As Obama leans toward an escalated COIN campaign in Afghanistan, a growing
number of commentators have begun to ask whether the US is taking a wrong turn.
While support for the war has declined dramatically among the US public - with
51% of US citizens believing the war is not worth fighting, according to a
recent Washington Post-ABC News poll - recent weeks have been notable for the
sudden willingness of voices within the foreign policy establishment to
question the war.
Last week, Council of Foreign Relations president Richard Haass took issue with
Obama's claim that Afghanistan is a "war of necessity", arguing in The New York
Times that Afghanistan is "not just a war of choice but a tough choice".
Haass offered tentative support for Obama's strategy, but urged the
consideration of alternative policies, up to and including the withdrawal of
all US troops from Afghanistan.
A blunter assessment came in July from Rory Stewart, a Harvard professor and
British parliamentary candidate, who wrote in the London Review of Books that
"it is impossible for [the] allies to build an Afghan state", and labeled the
entire allied strategy "the irresistible illusion".
The influential COIN-themed blog Abu Muqawama, which generally focuses on
tactical and operational issues related to COIN rather than broader political
questions, went so far as to host a week-long debate this month on whether the
war is in the interests of the US and its allies.

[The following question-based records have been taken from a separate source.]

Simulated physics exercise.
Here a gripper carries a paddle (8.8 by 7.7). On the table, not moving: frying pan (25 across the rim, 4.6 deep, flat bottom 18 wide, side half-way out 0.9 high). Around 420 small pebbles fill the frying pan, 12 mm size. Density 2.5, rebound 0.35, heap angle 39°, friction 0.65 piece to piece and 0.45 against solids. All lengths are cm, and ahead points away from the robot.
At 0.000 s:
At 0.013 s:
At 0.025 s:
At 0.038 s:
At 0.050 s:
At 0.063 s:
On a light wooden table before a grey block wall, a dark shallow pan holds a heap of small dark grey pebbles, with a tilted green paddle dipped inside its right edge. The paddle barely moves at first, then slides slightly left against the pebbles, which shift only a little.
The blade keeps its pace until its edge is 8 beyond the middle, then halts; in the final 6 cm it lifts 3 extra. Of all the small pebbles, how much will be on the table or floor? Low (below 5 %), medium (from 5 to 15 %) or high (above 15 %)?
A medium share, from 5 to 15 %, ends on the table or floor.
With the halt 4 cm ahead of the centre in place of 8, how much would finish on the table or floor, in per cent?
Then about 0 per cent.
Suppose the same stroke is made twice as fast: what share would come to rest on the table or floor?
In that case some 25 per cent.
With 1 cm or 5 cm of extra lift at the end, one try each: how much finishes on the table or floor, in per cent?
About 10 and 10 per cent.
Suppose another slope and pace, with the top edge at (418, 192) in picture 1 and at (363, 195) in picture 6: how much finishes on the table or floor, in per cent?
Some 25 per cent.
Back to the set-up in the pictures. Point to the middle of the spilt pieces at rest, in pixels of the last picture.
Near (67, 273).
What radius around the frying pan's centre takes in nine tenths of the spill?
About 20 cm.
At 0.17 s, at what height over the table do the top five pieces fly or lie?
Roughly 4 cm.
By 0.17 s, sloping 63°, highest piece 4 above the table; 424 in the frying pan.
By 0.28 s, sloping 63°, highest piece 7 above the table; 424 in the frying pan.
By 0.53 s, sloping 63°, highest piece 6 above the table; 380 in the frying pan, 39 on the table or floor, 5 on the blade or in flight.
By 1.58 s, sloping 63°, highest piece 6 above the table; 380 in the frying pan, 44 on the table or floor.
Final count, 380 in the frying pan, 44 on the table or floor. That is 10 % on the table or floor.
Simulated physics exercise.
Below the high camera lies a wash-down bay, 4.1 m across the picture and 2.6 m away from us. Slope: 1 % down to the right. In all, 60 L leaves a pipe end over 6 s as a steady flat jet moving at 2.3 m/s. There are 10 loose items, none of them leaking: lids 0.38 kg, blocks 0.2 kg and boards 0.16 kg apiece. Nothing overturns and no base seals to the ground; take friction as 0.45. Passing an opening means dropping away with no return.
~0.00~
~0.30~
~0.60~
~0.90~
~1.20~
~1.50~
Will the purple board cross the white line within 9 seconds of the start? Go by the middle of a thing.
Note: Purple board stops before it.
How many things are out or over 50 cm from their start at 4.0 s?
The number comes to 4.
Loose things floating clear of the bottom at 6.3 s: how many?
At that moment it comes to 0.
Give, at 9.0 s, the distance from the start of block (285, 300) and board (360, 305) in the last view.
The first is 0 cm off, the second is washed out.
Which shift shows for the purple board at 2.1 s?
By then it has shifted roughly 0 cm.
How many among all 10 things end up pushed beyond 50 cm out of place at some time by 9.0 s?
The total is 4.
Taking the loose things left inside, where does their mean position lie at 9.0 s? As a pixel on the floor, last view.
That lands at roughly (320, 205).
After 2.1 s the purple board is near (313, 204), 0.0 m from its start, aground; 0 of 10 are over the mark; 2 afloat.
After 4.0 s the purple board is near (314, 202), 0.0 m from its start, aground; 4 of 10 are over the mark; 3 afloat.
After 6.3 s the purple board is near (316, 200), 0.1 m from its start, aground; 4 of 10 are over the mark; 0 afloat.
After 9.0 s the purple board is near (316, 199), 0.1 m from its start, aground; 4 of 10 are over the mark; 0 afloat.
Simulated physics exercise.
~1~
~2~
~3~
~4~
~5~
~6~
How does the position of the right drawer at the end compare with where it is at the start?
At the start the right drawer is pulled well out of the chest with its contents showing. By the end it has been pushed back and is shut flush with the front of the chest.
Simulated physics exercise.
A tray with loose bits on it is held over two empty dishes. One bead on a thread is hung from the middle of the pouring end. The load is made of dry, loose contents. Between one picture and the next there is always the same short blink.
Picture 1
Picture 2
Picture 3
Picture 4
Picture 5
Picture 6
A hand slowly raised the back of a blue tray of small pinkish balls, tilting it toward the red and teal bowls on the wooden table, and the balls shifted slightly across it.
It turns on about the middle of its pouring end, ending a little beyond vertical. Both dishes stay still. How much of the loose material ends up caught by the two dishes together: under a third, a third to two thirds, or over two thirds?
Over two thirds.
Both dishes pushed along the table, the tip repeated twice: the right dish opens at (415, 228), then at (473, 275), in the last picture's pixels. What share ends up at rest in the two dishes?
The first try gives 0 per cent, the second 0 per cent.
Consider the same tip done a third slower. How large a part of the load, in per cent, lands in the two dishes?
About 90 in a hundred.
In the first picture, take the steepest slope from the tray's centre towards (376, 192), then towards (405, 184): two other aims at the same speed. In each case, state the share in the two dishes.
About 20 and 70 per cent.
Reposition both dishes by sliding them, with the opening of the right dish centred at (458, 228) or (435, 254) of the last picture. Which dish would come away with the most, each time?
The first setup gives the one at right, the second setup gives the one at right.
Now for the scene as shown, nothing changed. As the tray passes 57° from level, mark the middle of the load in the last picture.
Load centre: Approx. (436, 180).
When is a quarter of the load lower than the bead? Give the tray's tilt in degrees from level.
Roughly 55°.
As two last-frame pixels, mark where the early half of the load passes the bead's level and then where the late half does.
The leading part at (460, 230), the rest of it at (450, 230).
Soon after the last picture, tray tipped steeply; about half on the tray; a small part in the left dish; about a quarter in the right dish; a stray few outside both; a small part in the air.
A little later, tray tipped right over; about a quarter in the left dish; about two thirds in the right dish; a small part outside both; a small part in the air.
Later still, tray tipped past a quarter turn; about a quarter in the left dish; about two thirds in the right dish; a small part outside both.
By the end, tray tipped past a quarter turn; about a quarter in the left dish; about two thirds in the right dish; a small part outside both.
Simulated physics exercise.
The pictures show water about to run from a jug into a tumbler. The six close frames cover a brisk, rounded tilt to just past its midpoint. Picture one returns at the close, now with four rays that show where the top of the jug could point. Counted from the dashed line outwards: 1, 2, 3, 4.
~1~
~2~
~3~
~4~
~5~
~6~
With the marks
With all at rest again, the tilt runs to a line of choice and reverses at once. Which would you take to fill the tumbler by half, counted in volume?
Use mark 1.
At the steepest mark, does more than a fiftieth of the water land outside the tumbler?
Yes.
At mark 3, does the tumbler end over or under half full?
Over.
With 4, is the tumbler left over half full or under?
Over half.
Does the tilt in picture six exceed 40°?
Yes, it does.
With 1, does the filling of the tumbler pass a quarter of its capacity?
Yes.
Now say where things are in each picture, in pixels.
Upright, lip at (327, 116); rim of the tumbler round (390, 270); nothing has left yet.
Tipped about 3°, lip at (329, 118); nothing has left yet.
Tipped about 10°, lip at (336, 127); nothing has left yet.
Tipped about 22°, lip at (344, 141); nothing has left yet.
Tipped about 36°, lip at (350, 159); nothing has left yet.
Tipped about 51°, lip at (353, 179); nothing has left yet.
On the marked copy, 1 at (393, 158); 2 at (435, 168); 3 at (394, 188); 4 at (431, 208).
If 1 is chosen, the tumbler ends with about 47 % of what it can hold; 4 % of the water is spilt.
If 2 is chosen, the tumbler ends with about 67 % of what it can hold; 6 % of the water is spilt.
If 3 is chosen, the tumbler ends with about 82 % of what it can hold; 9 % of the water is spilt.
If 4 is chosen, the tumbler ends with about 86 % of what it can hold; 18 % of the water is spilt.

Mullen told the Washington Post on Wednesday that with the right resources, the
US and its allies could make progress against the insurgency within the next 12
to 18 months.
Many war supporters have echoed this timeline in response to sceptics, with
both Riedel and Kagan saying Tuesday that the allies should be given 12 to 18
months to show progress before any decision on whether to scale back the war
effort is made.
A 12- to 18-month timeline would mean a reassessment of the war in late 2010 or
early 2011 - right around the November 2010 US congressional elections.